The low-down on paint finishes

The low-down on paint finishes


Posted 12th Jul 2016

Image:  Miami mint matt emulsion, Johnstone's

Depending on the job you’re tackling, whether it’s walls, woodwork, floors or furniture, you’ll want to use the correct paint. Choosing the correct sheen level can make all the difference. To sum up… 

Before the paint goes on…
As the saying goes, it’s all in the preparation. Wash your walls to remove any grease and fill in and repair any holes and cracks with filler, wait until dry and then sand to a smooth finish. Sanding is a good idea on woodwork if you’re changing from a glossy finish to a matt one. Then with a good painter’s tape, mask off the areas that need protecting.

Primer
You want your surface to look its best and you can ensure this with a primer to create a smooth and consistent layer for the paint to be spread over and bind to. It is also a good idea to use a primer when you’re painting a lighter shade over a dark wall. If you’re painting over wood, a primer plays an important part in sealing the wood, giving it a non-porous surface. This would then be followed by an undercoat before your topcoat.

Matt emulsion
A smooth, velvety finish, this is non-reflective and won’t have any shimmer making it the perfect choice for imperfect or bumpy walls.

Flat matt emulsion
This has a heavier, more velvety finish that works really well in dark richer shades.

Satin
Mainly used for woodwork, this finish has a midsheen which means is has a slight shine which reflects some light.

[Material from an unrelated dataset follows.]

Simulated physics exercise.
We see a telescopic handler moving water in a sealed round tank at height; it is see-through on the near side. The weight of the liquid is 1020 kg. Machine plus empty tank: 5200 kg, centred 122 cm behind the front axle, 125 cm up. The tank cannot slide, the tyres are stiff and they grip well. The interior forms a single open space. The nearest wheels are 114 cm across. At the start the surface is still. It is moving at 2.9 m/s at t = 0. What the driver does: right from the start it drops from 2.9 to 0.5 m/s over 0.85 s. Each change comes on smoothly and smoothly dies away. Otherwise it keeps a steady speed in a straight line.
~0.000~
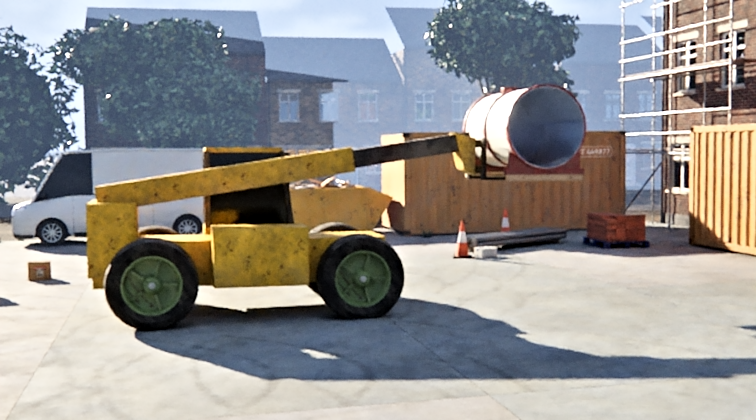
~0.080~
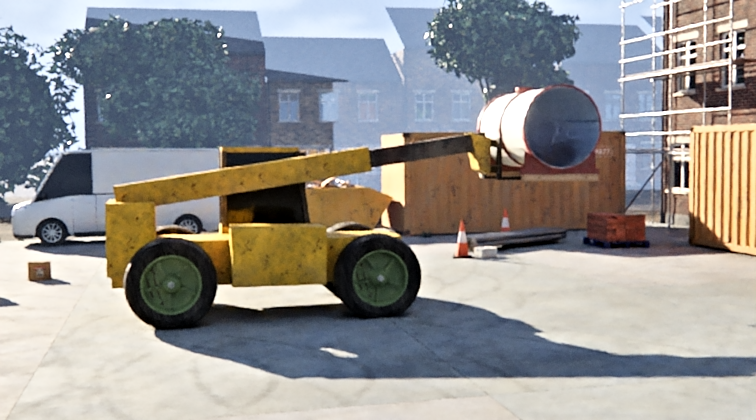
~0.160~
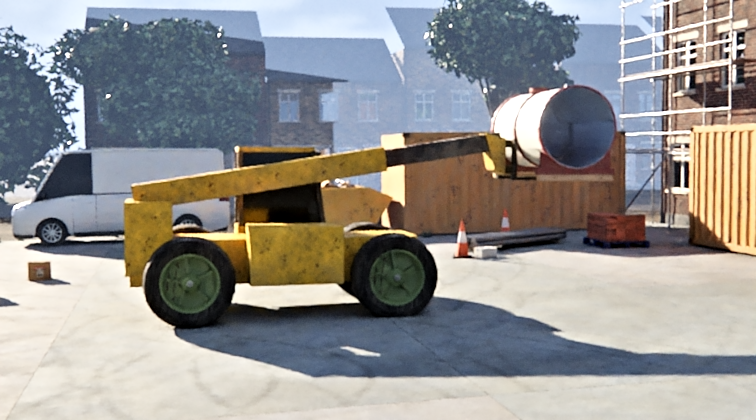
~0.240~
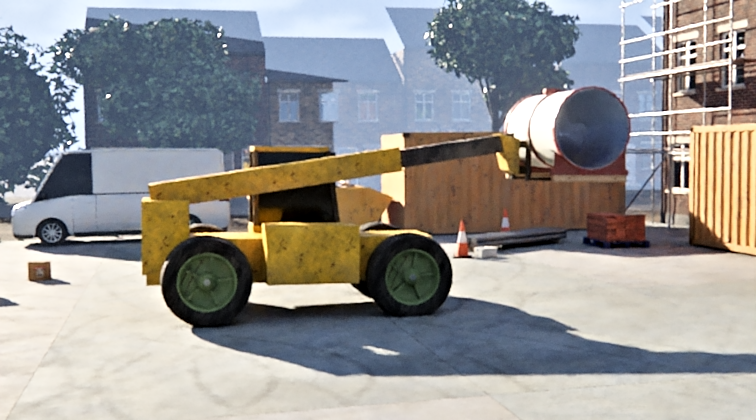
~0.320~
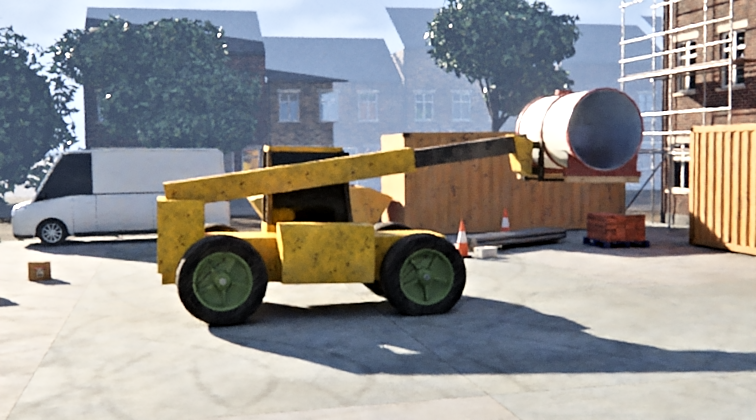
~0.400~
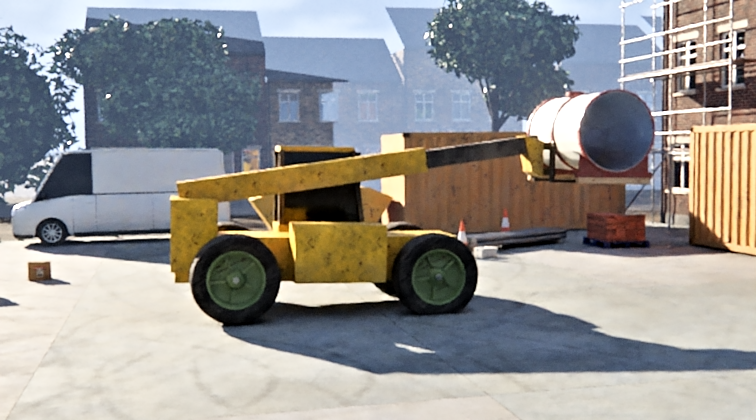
The video shows a yellow telehandler with its boom extended, carrying a large open-ended cylindrical tank, rolling slowly to the right across a paved yard past a parked white van, an orange-and-white traffic cone and wooden-looking containers.
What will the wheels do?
It rises then drops back.
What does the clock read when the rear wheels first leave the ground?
It happens at roughly 0.45 s on the clock.
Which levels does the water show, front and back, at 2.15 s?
The level sits near 90 cm in front and near 54 cm behind.
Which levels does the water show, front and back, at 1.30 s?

It’s not super shiny so it’s good at hiding imperfections in the woodwork.

Silk
Mainly used on walls, this finish also has a midsheen giving it a slightly polished shine. A silk paint has a wipeable surface, making it practical for high traffic areas, such as hallways.

Eggshell
True to its name, the finish is like that of an eggshell. Less shiny than silk or satin, it is a little more reflective than matt but less so than silk and satin finishes. Eggshell is thicker and durable, popular for woodwork, but also on walls too if you’re after a tougher finish.

Gloss
This is the shiniest finish of all, and reflects lots of light. Used on woodwork, it has a hard-wearing finish making it very practical.

Chalky emulsion
This gives a luxurious matt finish, that’s rich in colour to create a traditional feel. Due to its strong sticking power and dense consistency, no priming is necessary.

Bathroom and kitchen paints
These are specially made to resist steam and moisture, and often protect against mould, making your bathroom or kitchen look fabulous for longer.